Ayrıca ücretsiz izinle ilgili maddeye ücretsiz izinde geçen sürelerde her türlü
özlük ve emeklilik haklarının korunacağı hükmü getirilmelidir. Kreş hakkının
devletçe üstlenilmesi yasal güvenceye kavuşturulmalıdır. Tasarı bu haliyle
toplumsal cinsiyet eşitsizliğini gidermekten uzaktır.
Tasarıda
öngörülen sendika üyesi olan kamu emekçilerine Ocak, Nisan, Temmuz ve Ekim
aylarında olmak üzere yılda 4 defa toplam 122 Liralık toplu görüşme
ödeneği verilmesi yandaş sendika yaratmayı amaçlamaktadır.

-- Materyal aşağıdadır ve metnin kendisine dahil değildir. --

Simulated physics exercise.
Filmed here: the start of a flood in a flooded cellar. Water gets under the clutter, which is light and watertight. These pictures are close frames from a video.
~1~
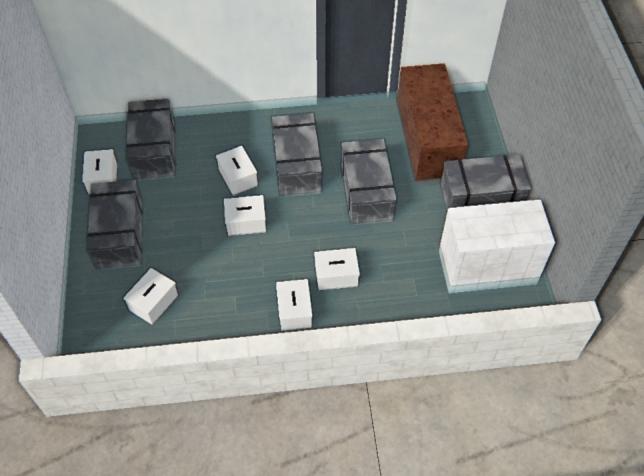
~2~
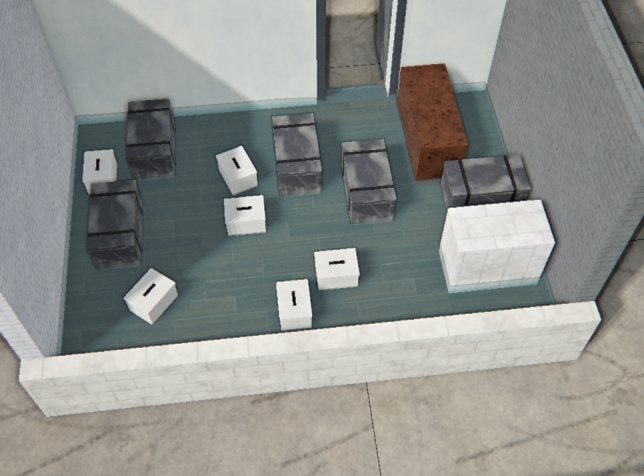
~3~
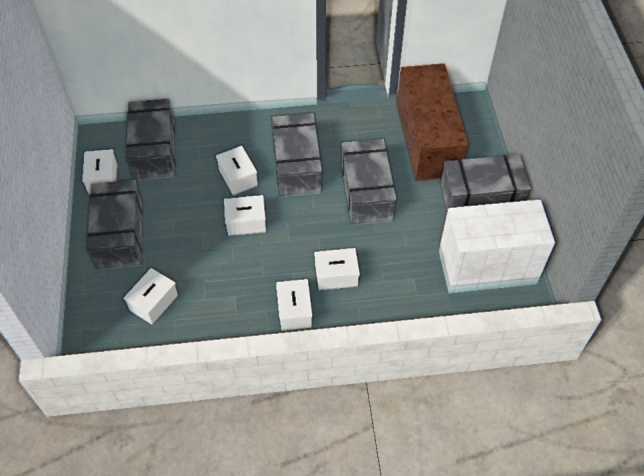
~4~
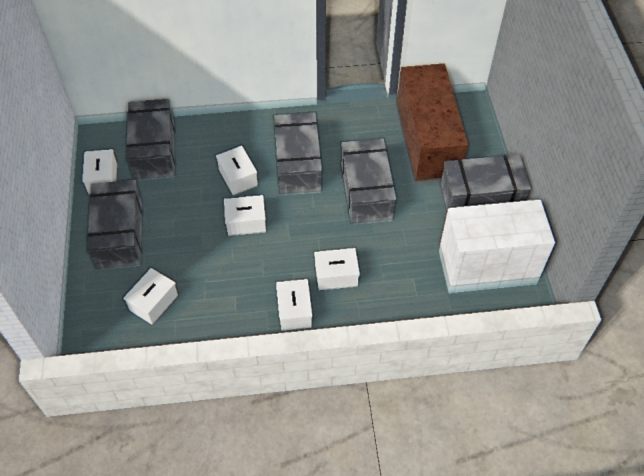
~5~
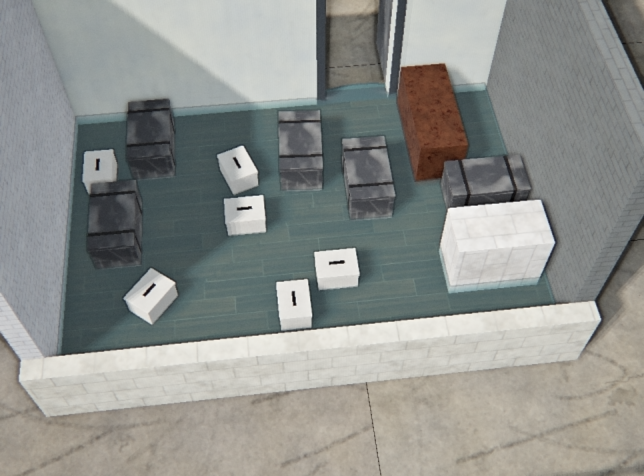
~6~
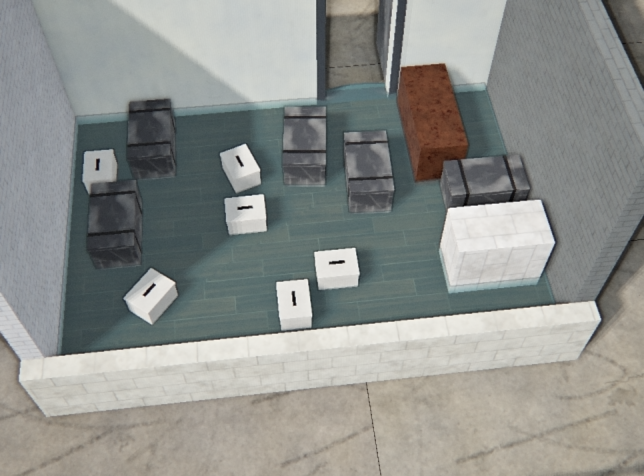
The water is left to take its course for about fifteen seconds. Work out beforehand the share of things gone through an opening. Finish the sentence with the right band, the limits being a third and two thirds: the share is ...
The share is under a third.
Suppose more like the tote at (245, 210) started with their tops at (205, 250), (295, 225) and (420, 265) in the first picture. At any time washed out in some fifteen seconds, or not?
The first does not leave, the second does not leave, and the third does not leave.
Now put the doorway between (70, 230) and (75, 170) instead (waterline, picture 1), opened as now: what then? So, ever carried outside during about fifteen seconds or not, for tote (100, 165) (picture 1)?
Answer: Out.
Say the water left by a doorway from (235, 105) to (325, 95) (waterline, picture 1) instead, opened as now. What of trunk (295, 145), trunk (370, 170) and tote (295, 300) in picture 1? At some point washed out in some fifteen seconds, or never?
Taking them one after another, flushed away, then flushed away, then held back.
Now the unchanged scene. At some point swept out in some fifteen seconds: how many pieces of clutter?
It adds up to 0.
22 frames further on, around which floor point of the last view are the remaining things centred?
(280, 192).
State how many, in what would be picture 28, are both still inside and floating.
The count is 11.
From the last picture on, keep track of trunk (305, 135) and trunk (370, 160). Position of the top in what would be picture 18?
Look around pixels (343, 100) and (383, 97).
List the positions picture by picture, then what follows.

Ayrıca bilindiği
gibi toplu görüşme ödeneği uzun zamandır yandaş bir konfederasyon tarafından
her fırsatta talep edilmektedir. AKP iktidarı döneminde % 900’lere varan üye
artışlarıyla şişirilen bir konfederasyonun bu talebinin tasarıda yer alması
diğer konfederasyonlardan gizlenen tasarının bu konfederasyonla paylaşılmış
olduğu kuşkusunu doğurmaktadır.
KESK
olarak 2 milyonu aşan kamu emekçisinin sesi olma iddiasındayız; kamu emekçileri
hareketini biz yarattık, memur, kapıkulu kavramlarına karşı bugün onur
duyduğumuz kamu emekçisi kavramını biz inşa ettik; KESK gerçek sendikadır,
gücünü emekçilerden alır, KESK’in yönünü emekçiler belirler.
Bugün
15 Haziran, 15-16 Haziran direnişinin 40. yıldönümü. Türkiye emekçileri için
çok önemli bir gün. KESK olarak 15-16 Haziranların ruhunu taşıyoruz. Haklarımız
için, özgür demokratik bir ülkede barış içinde yaşama özlemimiz adına bu
tasarıya direneceğiz.
İşsizliğe,
güvencesizliğe, örgütsüzlüğe boyun eğmeyeceğiz!
Siyasi
iktidarın emek karşıtı politikalarını sineye çekmeyeceğiz!
Bütün
emekçileri, kamu emekçilerini, emek dostlarını, diğer konfederasyonları bu
mücadeleye davet ediyoruz!
Bütün
kamu emekçilerini iş güvencelerini ellerinden almaya çalışan, kamu emekçisini
kapıkulu yapmaya çalışan, geleceklerini karartan bu tasarıya karşı öz mücadele
örgütleri KESK’te güçlerini birleştirmeye çağırıyoruz.
Bu
tasarı hemen geri çekilmelidir. Kamu emekçileri grevli toplu sözleşme
haklarının hayata geçirilmesi konusunda geri adım atmayacaklardır.
Siyasi
iktidar kamu emekçilerin mevcut haklarını elinden almaya yönelik tasarıyı geri
çekmeli toplu sözleşme masasına oturacağını açıklamalıdır.
Yaşasın
emek, barış ve demokrasi mücadelemiz!